M. Saranchuk : Je ne suis pas un expert en la matière, mais je ferai de mon mieux pour répondre à votre question. Pour ce qui est des critères à remplir pour ajouter des écoles, toutes les parties ont prévu un processus en ce sens. Comme Mme Nabigon et moi-même l'avons dit, on mettait l'accent sur les pensionnats. Les enfants auraient été placés dans un pensionnat pour y recevoir une éducation, et le gouvernement fédéral, et non pas les gouvernements provinciaux, a sûrement été au moins conjointement responsable de l'administration du pensionnat.

Il peut arriver parfois que l'un des critères n'ait pas été rempli et que les enfants aient été placés dans un établissement qui était dirigé seulement par les églises, ce qui n'était pas nécessairement couvert par la convention de règlement.

Sept écoles ont été ajoutées parce que le Canada a mené d'autres recherches. En fait, une école du nom de Mistassini, au Québec, a été ajoutée l'été dernier. Le tribunal l'a approuvée, et les élèves qui ont fréquenté l'école pendant la période donnée sont informés qu'ils peuvent présenter une demande pour recevoir le Paiement d'expérience commune et faire l'objet du processus d'évaluation indépendant.

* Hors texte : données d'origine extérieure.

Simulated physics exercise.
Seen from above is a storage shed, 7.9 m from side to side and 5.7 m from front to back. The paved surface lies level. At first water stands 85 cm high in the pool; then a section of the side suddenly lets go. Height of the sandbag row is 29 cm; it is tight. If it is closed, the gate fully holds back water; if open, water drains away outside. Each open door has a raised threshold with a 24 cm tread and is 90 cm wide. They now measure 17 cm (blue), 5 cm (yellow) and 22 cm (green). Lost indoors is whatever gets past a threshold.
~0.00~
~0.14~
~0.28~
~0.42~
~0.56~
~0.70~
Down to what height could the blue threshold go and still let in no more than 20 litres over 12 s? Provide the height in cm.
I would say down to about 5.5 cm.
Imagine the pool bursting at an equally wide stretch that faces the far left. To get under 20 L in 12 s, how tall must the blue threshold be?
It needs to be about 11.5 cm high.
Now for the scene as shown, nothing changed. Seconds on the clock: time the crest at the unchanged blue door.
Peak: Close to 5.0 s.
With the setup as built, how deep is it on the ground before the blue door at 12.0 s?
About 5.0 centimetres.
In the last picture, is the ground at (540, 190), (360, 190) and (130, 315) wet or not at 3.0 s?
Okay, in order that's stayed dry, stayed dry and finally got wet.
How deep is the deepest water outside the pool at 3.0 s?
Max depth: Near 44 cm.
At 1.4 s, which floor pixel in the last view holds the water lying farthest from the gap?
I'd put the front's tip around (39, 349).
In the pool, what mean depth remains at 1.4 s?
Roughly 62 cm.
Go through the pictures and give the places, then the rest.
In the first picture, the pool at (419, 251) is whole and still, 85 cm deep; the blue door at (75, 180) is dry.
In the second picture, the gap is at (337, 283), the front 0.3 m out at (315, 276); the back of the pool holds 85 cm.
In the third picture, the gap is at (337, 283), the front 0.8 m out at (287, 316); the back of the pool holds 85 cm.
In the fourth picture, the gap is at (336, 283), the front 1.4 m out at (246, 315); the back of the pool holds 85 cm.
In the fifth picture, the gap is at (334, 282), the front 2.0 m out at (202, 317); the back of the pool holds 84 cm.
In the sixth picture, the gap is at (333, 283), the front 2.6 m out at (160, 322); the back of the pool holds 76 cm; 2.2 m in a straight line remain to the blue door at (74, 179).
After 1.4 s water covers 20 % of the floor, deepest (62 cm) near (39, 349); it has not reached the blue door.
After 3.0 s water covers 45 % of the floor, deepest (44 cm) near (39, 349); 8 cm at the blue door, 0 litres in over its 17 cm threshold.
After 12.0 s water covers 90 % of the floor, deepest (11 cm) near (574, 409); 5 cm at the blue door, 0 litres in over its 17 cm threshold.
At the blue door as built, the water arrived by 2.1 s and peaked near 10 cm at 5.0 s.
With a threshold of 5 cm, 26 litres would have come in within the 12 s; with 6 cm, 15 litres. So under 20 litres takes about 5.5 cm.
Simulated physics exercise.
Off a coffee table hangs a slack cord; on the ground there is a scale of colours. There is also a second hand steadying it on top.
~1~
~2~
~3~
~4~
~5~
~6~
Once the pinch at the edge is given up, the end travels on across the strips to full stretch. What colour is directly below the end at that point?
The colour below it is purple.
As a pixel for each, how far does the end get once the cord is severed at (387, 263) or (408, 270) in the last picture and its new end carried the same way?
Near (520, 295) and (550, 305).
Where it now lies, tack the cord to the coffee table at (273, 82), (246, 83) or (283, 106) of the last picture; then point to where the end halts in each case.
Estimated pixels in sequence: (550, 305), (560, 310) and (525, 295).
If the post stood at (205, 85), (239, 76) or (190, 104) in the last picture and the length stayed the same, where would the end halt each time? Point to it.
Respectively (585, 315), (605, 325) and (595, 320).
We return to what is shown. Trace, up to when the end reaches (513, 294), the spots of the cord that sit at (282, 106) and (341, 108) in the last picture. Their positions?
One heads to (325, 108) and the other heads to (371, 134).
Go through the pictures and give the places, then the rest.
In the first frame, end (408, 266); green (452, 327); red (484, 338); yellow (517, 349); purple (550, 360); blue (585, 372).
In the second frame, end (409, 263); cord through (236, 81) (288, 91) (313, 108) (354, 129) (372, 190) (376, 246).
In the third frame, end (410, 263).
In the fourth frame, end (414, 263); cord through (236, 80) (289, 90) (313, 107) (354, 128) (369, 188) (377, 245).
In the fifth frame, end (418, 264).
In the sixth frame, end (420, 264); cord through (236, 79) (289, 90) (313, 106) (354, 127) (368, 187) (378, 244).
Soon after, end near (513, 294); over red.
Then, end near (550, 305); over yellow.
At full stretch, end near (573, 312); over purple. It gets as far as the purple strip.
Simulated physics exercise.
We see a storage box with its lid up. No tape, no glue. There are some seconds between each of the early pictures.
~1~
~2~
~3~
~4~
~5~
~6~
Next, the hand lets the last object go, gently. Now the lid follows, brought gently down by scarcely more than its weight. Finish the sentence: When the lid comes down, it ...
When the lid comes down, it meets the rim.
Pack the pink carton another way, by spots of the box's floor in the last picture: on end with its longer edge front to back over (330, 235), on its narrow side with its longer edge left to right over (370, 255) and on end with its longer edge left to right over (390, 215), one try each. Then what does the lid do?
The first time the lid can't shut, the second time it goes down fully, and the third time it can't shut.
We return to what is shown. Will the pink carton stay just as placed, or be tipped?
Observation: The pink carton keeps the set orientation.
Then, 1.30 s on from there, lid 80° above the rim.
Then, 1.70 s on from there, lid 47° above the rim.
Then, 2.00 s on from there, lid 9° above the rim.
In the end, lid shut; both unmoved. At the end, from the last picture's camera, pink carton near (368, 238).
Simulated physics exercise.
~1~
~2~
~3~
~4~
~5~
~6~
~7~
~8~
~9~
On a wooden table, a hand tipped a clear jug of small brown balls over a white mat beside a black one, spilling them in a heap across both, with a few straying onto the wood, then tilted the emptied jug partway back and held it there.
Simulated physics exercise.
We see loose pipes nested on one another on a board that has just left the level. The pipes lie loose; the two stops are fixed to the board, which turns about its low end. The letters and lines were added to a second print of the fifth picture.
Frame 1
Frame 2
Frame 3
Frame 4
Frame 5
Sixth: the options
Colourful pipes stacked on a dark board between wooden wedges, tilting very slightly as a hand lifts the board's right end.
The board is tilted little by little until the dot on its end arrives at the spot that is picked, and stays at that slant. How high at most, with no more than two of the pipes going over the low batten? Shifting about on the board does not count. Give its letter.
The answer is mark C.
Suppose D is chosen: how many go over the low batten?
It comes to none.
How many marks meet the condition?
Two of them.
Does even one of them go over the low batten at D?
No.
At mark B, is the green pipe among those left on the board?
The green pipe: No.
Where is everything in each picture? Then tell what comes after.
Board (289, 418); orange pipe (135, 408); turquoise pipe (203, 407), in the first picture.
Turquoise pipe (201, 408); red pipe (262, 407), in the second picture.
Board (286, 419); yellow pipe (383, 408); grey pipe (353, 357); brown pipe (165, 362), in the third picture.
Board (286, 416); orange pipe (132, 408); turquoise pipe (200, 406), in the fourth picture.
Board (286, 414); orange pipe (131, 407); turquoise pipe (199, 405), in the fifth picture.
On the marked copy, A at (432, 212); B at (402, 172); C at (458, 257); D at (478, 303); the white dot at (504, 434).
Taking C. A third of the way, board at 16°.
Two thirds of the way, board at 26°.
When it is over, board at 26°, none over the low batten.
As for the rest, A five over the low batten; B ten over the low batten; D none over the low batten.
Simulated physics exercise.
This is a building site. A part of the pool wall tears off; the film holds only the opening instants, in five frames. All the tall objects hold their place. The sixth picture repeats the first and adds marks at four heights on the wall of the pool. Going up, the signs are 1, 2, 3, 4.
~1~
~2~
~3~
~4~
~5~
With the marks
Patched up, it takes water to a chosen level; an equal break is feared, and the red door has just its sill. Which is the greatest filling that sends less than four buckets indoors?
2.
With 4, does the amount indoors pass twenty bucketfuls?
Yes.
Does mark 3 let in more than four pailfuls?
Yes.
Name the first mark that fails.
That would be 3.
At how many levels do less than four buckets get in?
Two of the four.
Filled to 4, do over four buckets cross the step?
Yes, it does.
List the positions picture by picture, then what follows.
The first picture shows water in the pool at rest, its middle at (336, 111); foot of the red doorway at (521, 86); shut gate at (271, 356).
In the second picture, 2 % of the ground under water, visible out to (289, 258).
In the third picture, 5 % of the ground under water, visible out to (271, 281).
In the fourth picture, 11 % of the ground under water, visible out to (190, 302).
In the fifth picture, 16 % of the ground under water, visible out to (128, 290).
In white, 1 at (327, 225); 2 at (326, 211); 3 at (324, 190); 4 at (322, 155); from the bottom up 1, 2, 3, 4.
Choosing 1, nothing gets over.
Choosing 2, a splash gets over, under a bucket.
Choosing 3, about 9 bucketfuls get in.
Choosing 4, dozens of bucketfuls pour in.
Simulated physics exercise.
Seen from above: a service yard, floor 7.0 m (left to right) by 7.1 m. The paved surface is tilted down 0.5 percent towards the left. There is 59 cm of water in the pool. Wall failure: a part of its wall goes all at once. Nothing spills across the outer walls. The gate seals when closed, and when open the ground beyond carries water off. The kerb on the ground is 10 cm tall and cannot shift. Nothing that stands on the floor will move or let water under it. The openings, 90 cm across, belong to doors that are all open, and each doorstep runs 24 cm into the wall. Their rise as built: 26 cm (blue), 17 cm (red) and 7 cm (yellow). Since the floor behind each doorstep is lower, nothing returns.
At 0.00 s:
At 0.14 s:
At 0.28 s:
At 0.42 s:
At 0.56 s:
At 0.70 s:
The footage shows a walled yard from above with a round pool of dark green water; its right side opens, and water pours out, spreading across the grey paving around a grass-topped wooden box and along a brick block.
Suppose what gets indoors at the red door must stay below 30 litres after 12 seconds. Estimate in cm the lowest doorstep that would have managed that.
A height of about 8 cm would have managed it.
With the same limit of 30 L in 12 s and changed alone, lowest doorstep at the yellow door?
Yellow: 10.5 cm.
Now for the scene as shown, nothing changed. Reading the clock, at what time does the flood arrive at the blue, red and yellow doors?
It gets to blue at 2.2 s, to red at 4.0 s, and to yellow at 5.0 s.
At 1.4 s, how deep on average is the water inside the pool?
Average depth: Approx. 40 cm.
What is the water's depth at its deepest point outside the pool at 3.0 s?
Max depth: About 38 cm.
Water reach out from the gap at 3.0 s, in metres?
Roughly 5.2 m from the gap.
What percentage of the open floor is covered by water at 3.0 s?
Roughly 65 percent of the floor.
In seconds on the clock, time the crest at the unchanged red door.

Un certain nombre d'écoles ont été ajoutées. J'ai une liste de sept écoles sous les yeux. Les tribunaux en ont également ajouté deux récemment en Ontario : Crystal Lake et Stirland Lake. Plusieurs autres contestations sont en cours. Certains n'approuvent pas l'exclusion des cinq écoles et des contestations judiciaires sont devant les tribunaux pour qu'on les ajoute.

En outre, un certain nombre de poursuites ont cours en ce moment relativement à des écoles qui ne tentent pas forcément de faire partie de la convention de règlement, mais qui ont intenté leurs propres actions contre d'autres écoles. Vous êtes peut-être au courant. Le processus est devant les tribunaux pour certaines écoles au Labrador.

La vice-présidente : Comme il n'y a pas d'autres questions, je remercie nos témoins au nom de tout le comité. Merci, monsieur Saranchuk et madame Nabigon, d'avoir répondu à toutes nos questions.